Some men set up miniature train tracks in their garages.
Others turn to wood working or to stained glass in their backyard workshops.
Not Jerry Scruggs.
Over the past two years Scruggs has painstakingly constructed a helicopter in the building behind his house in Dallas.
Say what?
Yes. A helicopter. A Rotorway 160 F, in fact — a light and graceful looking machine which Scruggs hopes to have completed and into the air before 2020 ends.
When the Rev. Ronnie Bowers, pastor of Gastonia’s Flint Groves Baptist Church, first told me about Scruggs’ endeavor, I was more than a bit skeptical.
A helicopter? In the back yard? In Dallas?
“He will make a great story,” said Bowers about Scruggs, who is one of his flock at Flint Groves. “And the reason behind the helicopter is really fascinating.”
Scruggs is 51, Gaston County born and reared, a 1987 graduate of North Gaston High.
After 10 years working for Freightliner, Scruggs decided he would rather be his own boss and established Scruggs Properties, which works mainly on home renovation and improvement projects.
A little more than a decade ago, Scruggs, who had long been intrigued by aircraft, particularly military aircraft, decided to become a pilot.
“Freedom,” was his one-word response when asked why he wanted to take to the skies. “Absolute freedom.
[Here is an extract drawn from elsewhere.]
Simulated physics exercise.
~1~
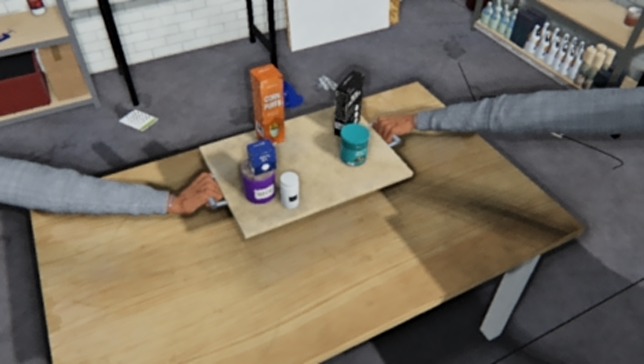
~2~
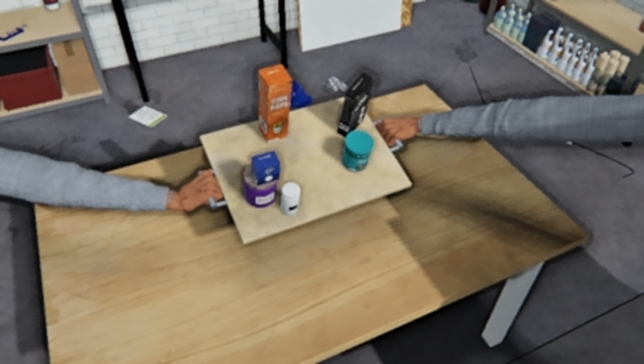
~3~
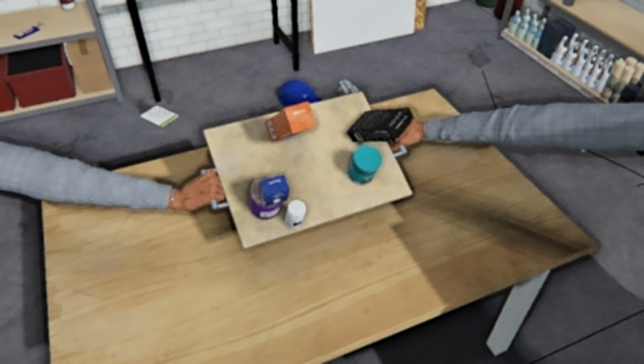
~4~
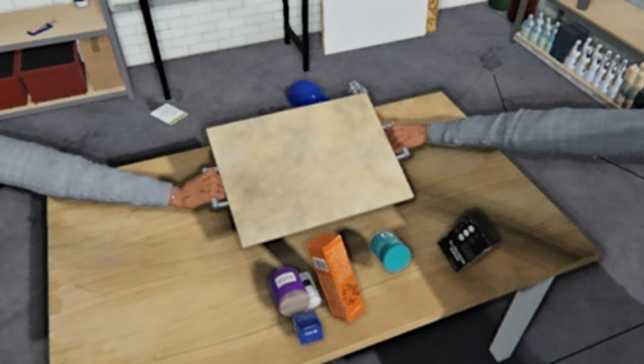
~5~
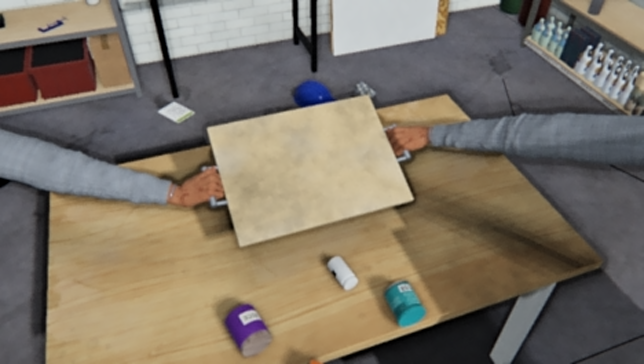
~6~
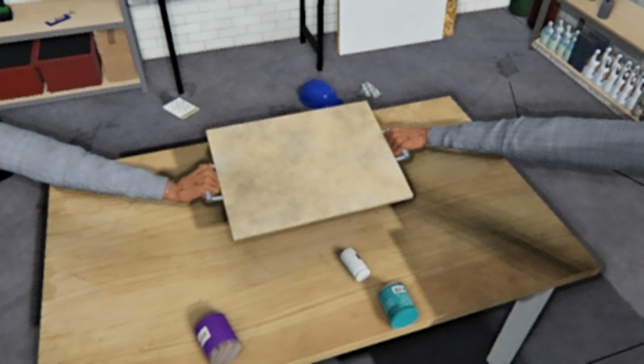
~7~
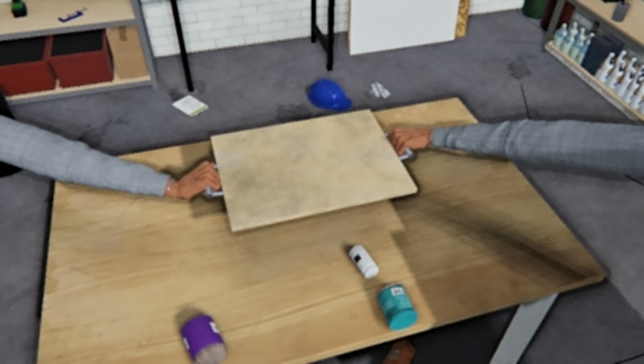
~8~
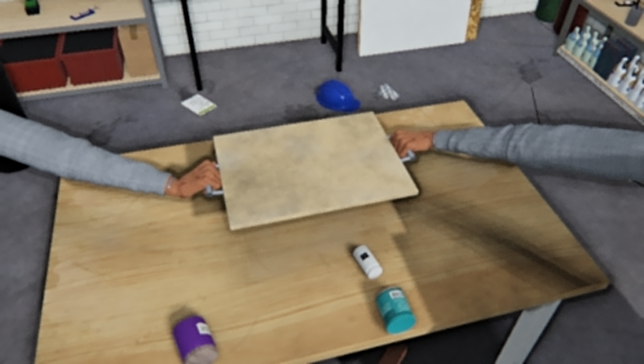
Rimless tray held in two hands tipping toward the viewer, spilling all six containers onto a wooden table, then levelling out empty.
There is nothing like it when you’re flying. Nothing.”
Approaching the goal of flight certification head-on, Scruggs earned his single-engine license for both land and sea planes, instrument flight certification, high performance and complex certifications, and finally, his helicopter flight license.
Scruggs then turned his interest into another profession, Scruggs Aviation, with his plane based in Lincolnton.
Scruggs was able to earn his airplane certifications in Lincoln County, but for the helicopter he had to travel to High Tide Helicopters, based on Oak Island on the North Carolina coast.
“Jessica Ward, best helicopter instructor in the country,” said Scruggs of his teacher. “Flying a helicopter is much more challenging than an airplane. You have to be 100 percent focused every second.”
Scruggs explained that he would often fly to Oak Island early in the morning, spend the day in instruction and practice on a helicopter, and then fly back to Lincoln County at the end of the day.
OK. So you’ve learned to fly a chopper and you love it. But why build your own?
“I was looking for a helicopter at a reasonable enough cost that I could afford to put it in the air,” he explained. “This model will cost about $100 to $150 for each hour in the air.”
Scruggs did not buy his helicopter directly from Rotorway. Instead, he purchased it from a man in Ohio who had bought the kit but was overwhelmed when it came to putting it together.
Instead, a 24-foot trailer, piled high with boxes and crates, carried the un-assembled aircraft to Dallas where Scruggs began putting it together back in 2018.
“Obviously, I’m careful,” he said of the effort. “Obviously, I want it done exactly right. It’s my life that’s going to be dangling from those two rubber blades.”
The assembled helicopter has already undergone one look-over from a Federal Aviation Administration inspector. A second inspection will have to occur before it goes into the air.
“My first flight will be from Lincolnton, before the end of the year,” Scruggs said. “But, I have plenty of room to set it down on the pavement here behind my house.”
OK. Great story so far, but Bowers had mentioned a deeper reason behind Scruggs’ project, and the builder and pilot grows very serious as he discusses it.
“The big part of this is not about me,” he says. “The big part is about the men I’m honoring and remembering with this aircraft. The pilots of World War II, the Greatest Generation.”
Specifically, his helicopter is meant to honor the service and legacy of Col. Clarence “Bud” Anderson, the highest-scoring American flying ace of World War II.
Anderson, who piloted a P-51 Mustang and commanded a squadron of other young pilots flying the same aircraft, is credited with shooting down 16 airplanes of the German Air Force.
Scruggs got in contact with Anderson, who now lives in California at age 98, to tell him what he was doing and consulted with the retired pilot often during the process.
Anderson’s name is on each side of the helicopter’s fuselage, and its rotor blades are painted to match the wings of the World War II ace’s aircraft.
“This is for him,” Anderson said. “This is for him and for all the men like him. We owe them so much.”
I left Scruggs’ workshop with a promise from him that he would let me know when his ship first lifts into the air. But if you live in the Dallas area and see it coming in low from the north, odds are you’ll know that before I do.